A- I always think the best songs come as a piece of lyric and a piece of music at the same time. It doesn’t have to be a huge chunk of the song but there seems to be something more natural and more instinctive and more elemental when the lyric informs the music and the music informs the melody.
I notice there is no struggle with phrasing when you receive a song this way. There isn’t the tendency to over write when you get a song this way. It feels like a song “comes to you” when you get a piece of the music and lyric simultaneously as though you have an antennae waving in the air and you “caught” a song. This doesn’t answer your question in itself but it plays in role in the answer.
There are lyrics that don’t read well but sing wonderfully. There are different reasons for this with different songs. Sometimes songwriters are just looking for words that phrase a certain way, where the emphasis of syllables falls where they want them to fall on the melody. Some writers will work this way instinctively and make brilliant songs from it. The Beatles have a lot of songs that work this way. McCartney in particular seemed to have a knack for wrapping his incredible voice around a phrase that didn’t make sense on it’s surface, and sort of wringing emotion from it. In a way it’s sort of what someone like Ray Charles might do with a wordless vocalization. It’s taking a sound or a word and infusing it with emotion so you give it more meaning that it has on it’s own. When Little Richard sings “Tutti Fruiti” you’re completely aware what he’s getting at even with the nonsensical lyric. It really depends so much in what the musical setting the song is sitting in.
Other writers work from almost exactly the opposite direction. Leonard Cohen’s songs, to me, sometimes read even better than they sing. They sing wonderfully but they are such masterfully assembled poetry that I actually get more from the lyrics just reading them through.
There are other angles as well. When I’m writing in character the lyric sometimes will read with a different depth than it sings. When you are writing in character you have to stay true to the language of that character. Sometimes this means you have to limit your vocabulary in the same way Tennessee Williams gives Stanley Kowalski his limited sense of language. Steve Earle does this really well. Steve can tell a great story with very ordinary, almost boring language. He has a way of inhabiting a song when he sings it that makes you believe him as the character so that the ordinary language is compelling as someone’s story.
This is one of the things Slaid Cleaves and I wrestle with from time to time in our co-writing. I’m very sensitive to a character’s use of language.
In our song “Black T-Shirt,” the narrator is not the character in the song but I felt it was important that the narrator had the same language and came form the same place. In other words you don’t want to sing in the voice of a bank president when you are describing this broken world this character lives in. You want to sing the song from “inside” so that, as a singer, you can sing as though this character could conceivably be you. You’re not trying to trick the listener. You’re trying to give the character a believable narrator.
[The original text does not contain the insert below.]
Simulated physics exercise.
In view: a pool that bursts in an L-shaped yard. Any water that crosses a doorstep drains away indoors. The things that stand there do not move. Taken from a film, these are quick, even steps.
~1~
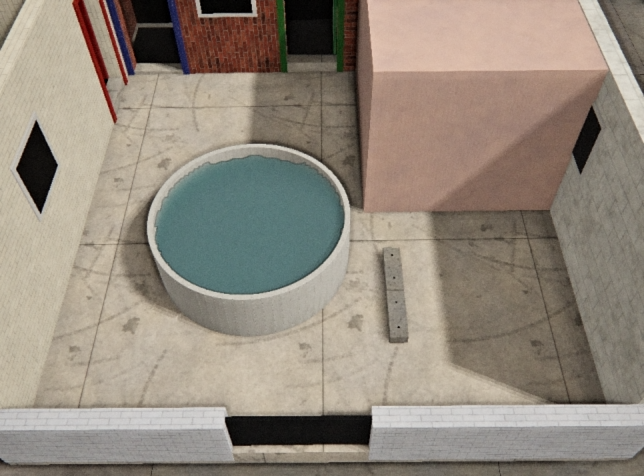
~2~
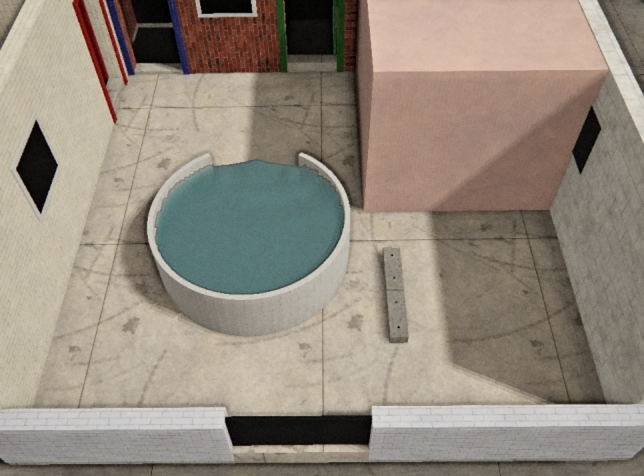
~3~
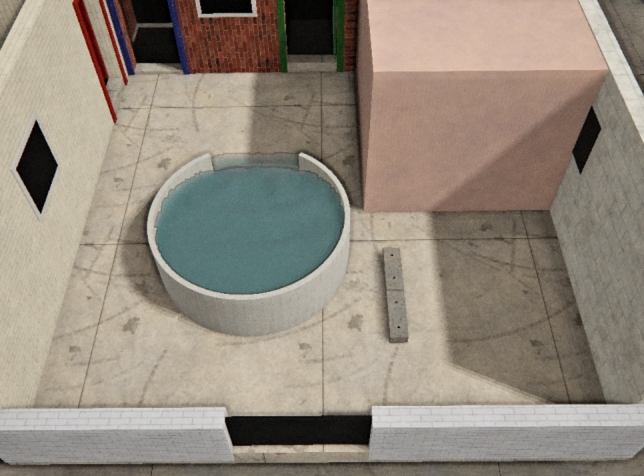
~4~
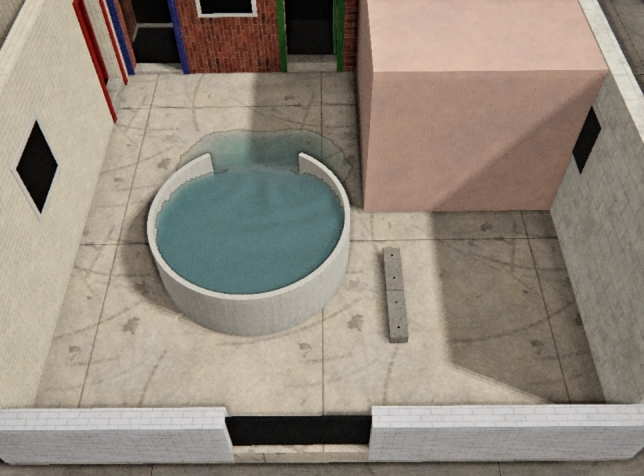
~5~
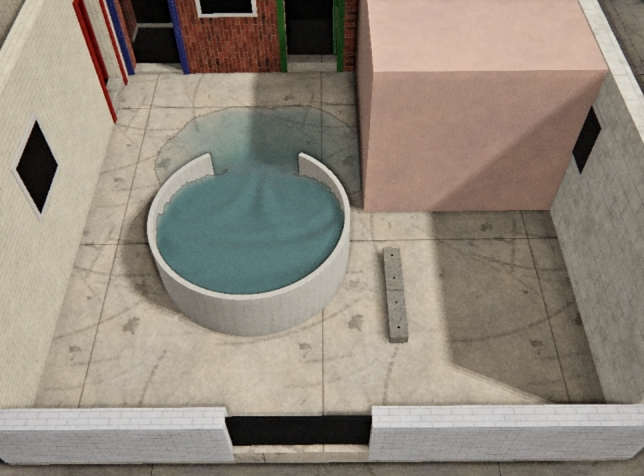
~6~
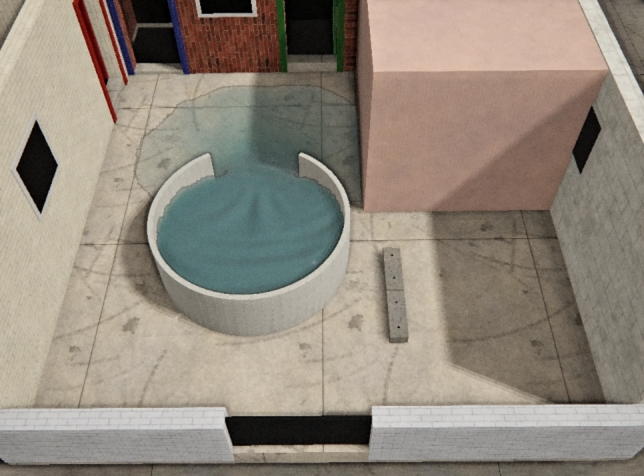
Water in the round pool slipped out through a gap that opened in the wall's far side, then spread in a thin, widening sheet across the paved yard toward the brick wall and doorways.
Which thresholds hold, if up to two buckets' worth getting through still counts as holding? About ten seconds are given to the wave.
The green door does not hold; the blue door does not hold; the red door does not hold.
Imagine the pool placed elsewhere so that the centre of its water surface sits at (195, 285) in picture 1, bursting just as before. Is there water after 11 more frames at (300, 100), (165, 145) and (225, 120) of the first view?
Soaked, soaked, soaked.
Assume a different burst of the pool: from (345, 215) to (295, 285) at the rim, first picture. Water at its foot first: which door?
Go with the green-painted one.
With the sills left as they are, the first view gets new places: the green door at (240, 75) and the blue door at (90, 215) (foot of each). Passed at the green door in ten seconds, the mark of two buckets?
In short: The green one goes over.
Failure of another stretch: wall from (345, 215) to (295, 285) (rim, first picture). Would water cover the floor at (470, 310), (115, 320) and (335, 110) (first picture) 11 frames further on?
The first spot is swamped, the second spared, the third spared.
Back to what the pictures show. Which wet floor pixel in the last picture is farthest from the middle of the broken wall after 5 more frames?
The farthest wet point should be near (128, 79).
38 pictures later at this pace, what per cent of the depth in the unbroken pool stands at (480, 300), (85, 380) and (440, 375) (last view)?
In order: About 0, 6 and 0 in a hundred.
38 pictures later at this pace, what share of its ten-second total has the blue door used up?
Approximately 70 per cent.
A moment on, water covers 35 % of the floor; the green door under two buckets in, the blue door under two buckets in, the red door wet at the sill, nothing in.
Next, water covers 35 % of the floor; the green door far over two buckets in, the blue door over two buckets in, the red door under two buckets in.
Then, water covers 40 % of the floor; the green door far over two buckets in, the blue door far over two buckets in, the red door over two buckets in.
Later, water covers 70 % of the floor; the green door far over two buckets in, the blue door far over two buckets in, the red door far over two buckets in.
In the end, water covers 90 % of the floor; the green door far over two buckets in, the blue door far over two buckets in, the red door far over two buckets in.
Some songwriters don’t think about this stuff at all. I obsess over it. Bringing a character to life is the part of the art that I’m most excited by. There’s no right or wrong to any of it. Little Richard probably wouldn’t sound believable singing “Black T-Shirt” and I sound ridiculous trying to sing “Tutti Fruiti.” Trust me, I just tried it. You sort of answered your own question in a way. It’s part of the mystery of songwriting – trying to get all the different elements to align into something believable.